En interview, Mish Way s’accroche aux anecdotes. C’est ainsi : elle écrit, ce qui, dans la tradition des auteurs américains, fait que la petite histoire prime. Ses chansons sont des réactions à ses anecdotes qu’elle compile, observe et déniche. Le processus musical, lui, doit beaucoup à Anne-Marie Vassiliou, leur batteuse. Quand on joue comme cela, dans le style de batterie typique d’un punk ayant engendré le hardcore, difficile d’en sortir une autre musique. Kenneth William, le guitariste, greffe à cette base la touche White Lung. Se disant influencé par Johnny Marr, il lui emprunte ce mélange de technique qui, accéléré et joué à plein volume, fait dans l’inédit. Voici pour la formule d’un groupe ayant grandi à Vancouver.

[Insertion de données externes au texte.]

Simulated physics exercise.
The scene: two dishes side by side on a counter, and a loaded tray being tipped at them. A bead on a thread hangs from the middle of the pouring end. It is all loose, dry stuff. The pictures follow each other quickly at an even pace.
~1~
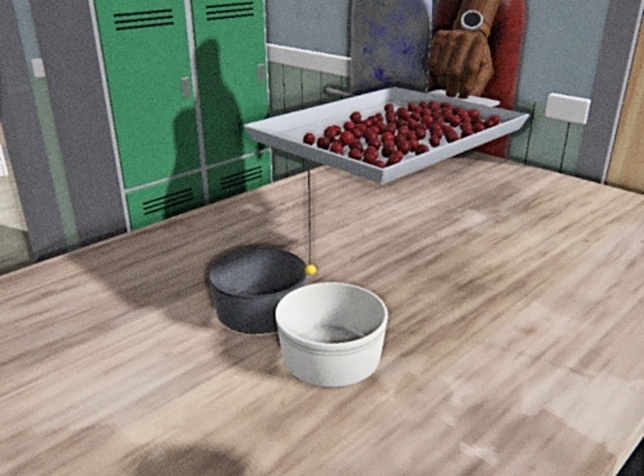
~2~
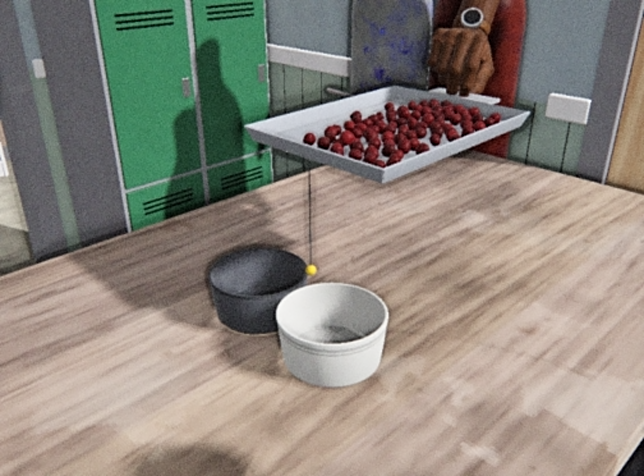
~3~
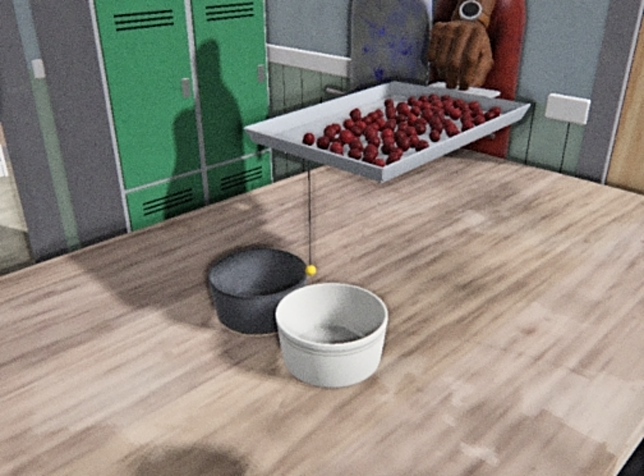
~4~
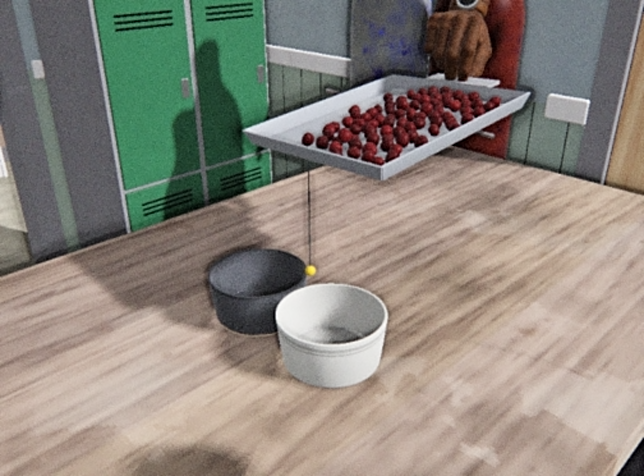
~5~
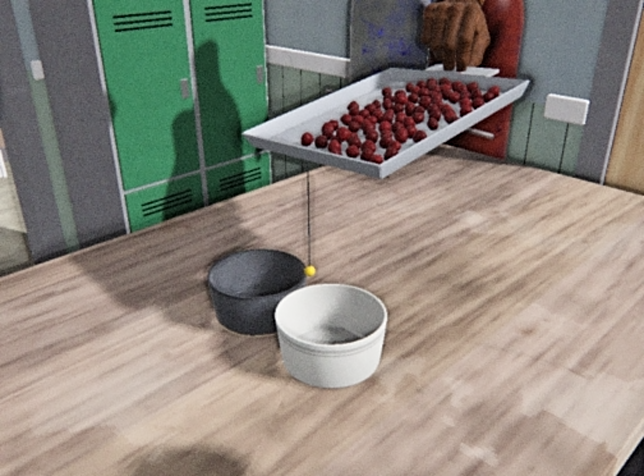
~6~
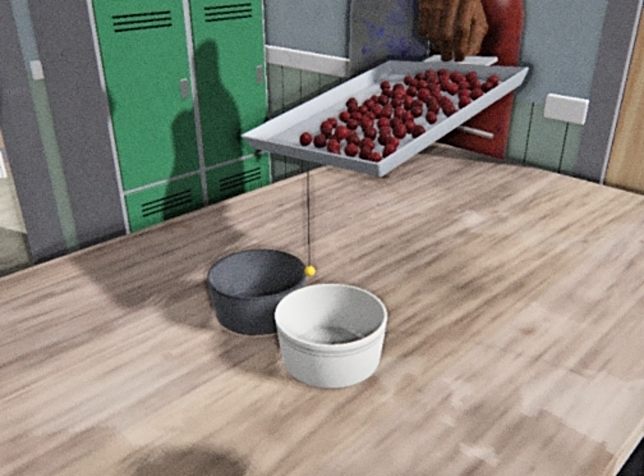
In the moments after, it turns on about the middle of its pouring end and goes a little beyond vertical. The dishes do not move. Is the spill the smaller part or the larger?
In the dishes lies the larger part of it.
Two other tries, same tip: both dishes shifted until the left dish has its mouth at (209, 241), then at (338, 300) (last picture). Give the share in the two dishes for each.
About 80 and 0 per cent.
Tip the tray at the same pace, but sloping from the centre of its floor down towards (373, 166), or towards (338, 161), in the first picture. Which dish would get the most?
In turn: The right dish; the right-hand dish.
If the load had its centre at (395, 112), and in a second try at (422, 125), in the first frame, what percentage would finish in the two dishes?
First some 70, then 80 per cent.
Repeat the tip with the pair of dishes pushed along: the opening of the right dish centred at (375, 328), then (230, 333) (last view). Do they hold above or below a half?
At the first place under half, at the second not half.
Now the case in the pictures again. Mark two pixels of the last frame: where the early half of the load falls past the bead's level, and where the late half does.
First near (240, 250), later near (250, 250).
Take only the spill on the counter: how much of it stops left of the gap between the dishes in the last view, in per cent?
Close to 90 per cent.
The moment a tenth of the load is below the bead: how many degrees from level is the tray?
At about 60°.
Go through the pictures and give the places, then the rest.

De leur ville, ils déplorent le sort qu’elle ne fait que partager avec ses consoeurs occidental­es : les traces du passé sont effacées au bénéfice d’édifice de verre et de béton. Certains irréductib­les résistent, déplacent inlassable­ment les lieux, les tenant légèrement secrets pour leur laisser une chance. Grâce à eux, Vancouver n’a pas encore subi le sort de New York : un Disneyland de forme vide, la ville du bonheur mondiale où tout est possible — donc rien — tant qu’on crache au bassinet. Discuter avec White Lung revient donc à faire face à son époque. Ce qui, sincèremen­t, n’est pas désagréabl­e. Cette jeunesse est vive d’esprit et tellement désabusée que son humour ne passe que dans l’ironie résignée. Pourtant, à regret, elle se montre avare en réflexion. Surtout, elle ne semble pas particuliè­rement en colère, fait incompréhe­nsible au regard de leur musique et de l’époque. “On ne trouve plus personne pour casser les fenêtres”, aurait dit un jour Bernanos. A croire que son appel reste, encore trop souvent, sans réponse.